Ha, ha, I think you actually missed my main point but whatever.

I am not sure exactly what percentage of Win 8 users don't like the new interface. I know millions of users are already using it and we don't quite hear them. There are some who are extremely unhappy with the new UI and
constantly complain about it on online forums. The rest even if not quite content with the new UI have started using it, getting used to it and be content with it. We are all entitled to our opinions but I see anger and aggressivity in the tone of some of those who dislike the new UI. Those who are ok with the new UI on the other hand, generally don't come online to express themselves.

On another note, I am all for companies listening to consumers and getting feedback from them on their products. However, this doesn't always lead to progress and improvment as sometimes consumers are reluctant to changes and improvements if it is against their old habits (like when the users here on dpreview who complained about having video recording option on digital still cameras). So a balance is indeed needed.

Tim Cook has an axe to grind, of course.  So do you.  So do I.  But his comments on Metro, biassed or not, chime with those of many critics of W8, which is why malch quoted the article, and why I quoted the specific comment.

None of us personally knows Tim Cook. You don't know me and I don't know you. I know for sure people vary in their level of greed and I know these wealthy big companies are more greedy than I can ever be. Whether his comment suits your or Malch sentiments against Windows 8, I would still not consider it worthy of discussion or even quotation.

You may like Metro, but I don't believe a UI designed for bit fat fingers on a small screen works well on a larger screen with keyboard and pointing device.  It throws away the advantage of a high-res screen and high-res pointing device.  Nor is there any compelling logic to suggest the same UI benefits users.  Users cope pretty well with different, appropriate UIs in different contexts.  Even "emotional" users.

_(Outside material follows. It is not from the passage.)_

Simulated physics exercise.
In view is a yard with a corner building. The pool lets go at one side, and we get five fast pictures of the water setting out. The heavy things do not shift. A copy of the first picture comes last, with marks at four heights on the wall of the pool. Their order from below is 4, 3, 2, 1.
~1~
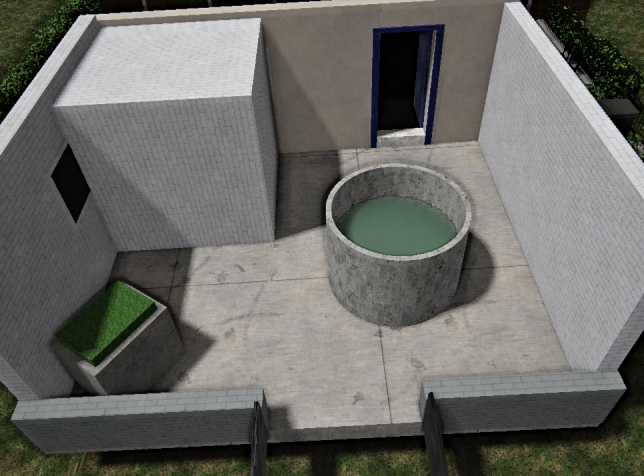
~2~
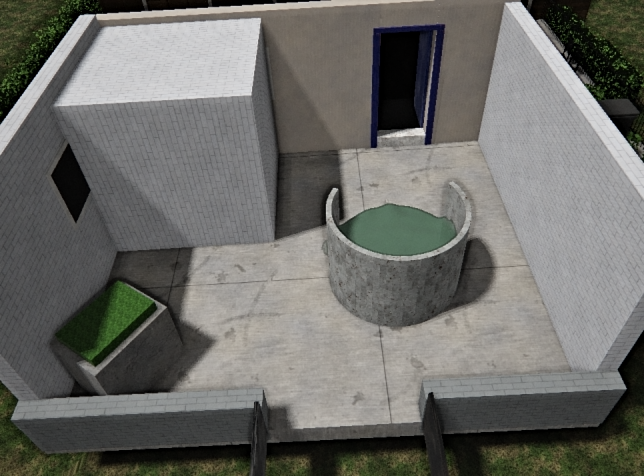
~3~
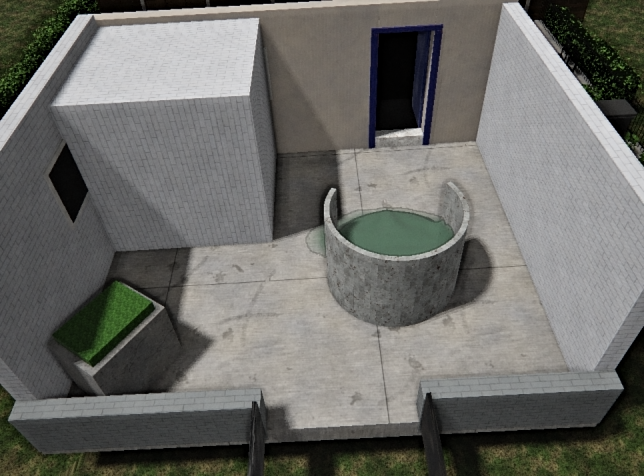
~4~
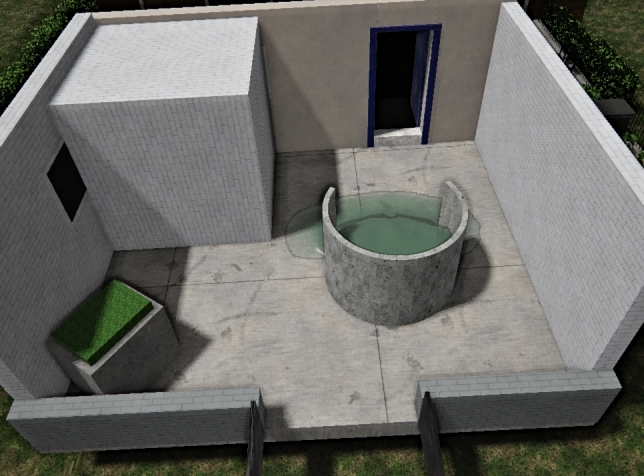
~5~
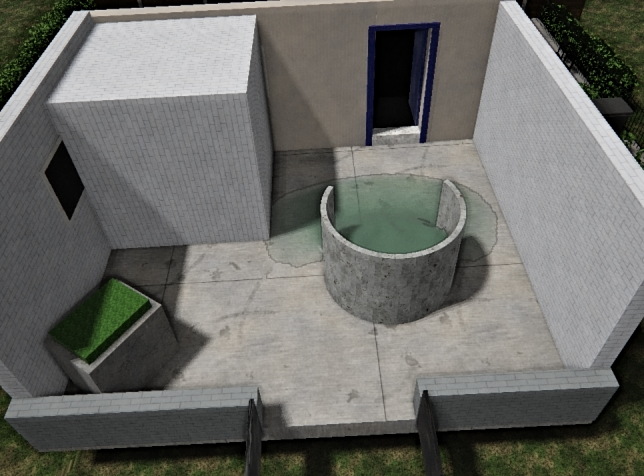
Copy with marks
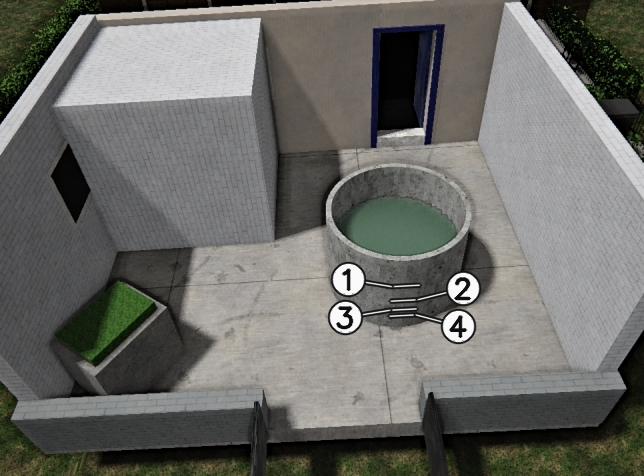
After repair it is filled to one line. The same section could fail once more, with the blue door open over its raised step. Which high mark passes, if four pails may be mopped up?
The answer is level 2.
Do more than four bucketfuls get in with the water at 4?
No, not at all.
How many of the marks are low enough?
Three of the four.
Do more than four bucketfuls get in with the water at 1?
Yes.
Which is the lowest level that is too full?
1.
On the marked copy, 1 at (405, 285); 2 at (404, 300); 3 at (403, 309); 4 at (402, 315); from the bottom up 4, 3, 2, 1.
If 1 is chosen, about 10 bucketfuls get in.
If 2 is chosen, a bucket or two gets in.
If 3 is chosen, nothing gets over.
If 4 is chosen, nothing gets over.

I don't really see why you think Windows 8 is solely designed for touch screens. You, nor anyone else has ever brought a convincing argument that Win 8 is less efficient than the previous Windows for desktop usage. Tell me what previous windows with their start button can do that Win 8 cannot do?

IIMO, Win 8 is a hybrid OS designed to work for both desktop computers and touchscreen systems.  I have never used it on a touchscreen so I cannot attest to how good it is for that. I have solely used it on my desktop and I find it better than the previous windows. There is only one thing: there is some vidsual incoherence when switching back and forth between the full screen
metro and desktop. MS could have improved on the visual aspect by using tiles resembling desktop icons (more 3d buttons rather than flat tiles) and could have used better options instead of the solid color backgounds
(having an option of using a background image behind the tiles would have been great). But this isn't about practical functionality but the look.
Just for one fact: in metro, the user can customize the tiles according to his favor and preference. I can remove any preinstalled tile from the default screen and add tiles for the applications I want. I can resize
and rearrange the tiles. The new possibilities were not possible in the old start menu or were much limited. Metro start menu has given me more freedom of chocie than the old start menu which, I value. Moreover,
not having to navigate through tiny icons in the small start menu window in order to find and activate the application I want,( like in the past) is convenient and saves me time.

However, this isn't about users and user benefit.  I quite agree that Metro is MS's response to Apple's app store and ipad/iphone UI.  But they'll quite possibly fail even on tablets and phones as Android is likely to make a walled-garden for software difficult to sustain.  It offers nothing to users or 3rd-party developers.  And MS are even more likely to fail with Metro on laptops and desktops, as Metro is not a good UI for this context (IMHO, and in the opinion of most users, it would seem).

MS underestimated resistance from users who didn't like a rapid change in what they were used to see. But I doubt that will be a reason for MS to fail. Whether these users are in the majority, I am not sure either. MS is late comparing to iOS and Android for about five years or so. In the age of Internet, five years is enough for masses to settle on the new idol (iphone or else) feeling they would be at serious loss if they didn't own one.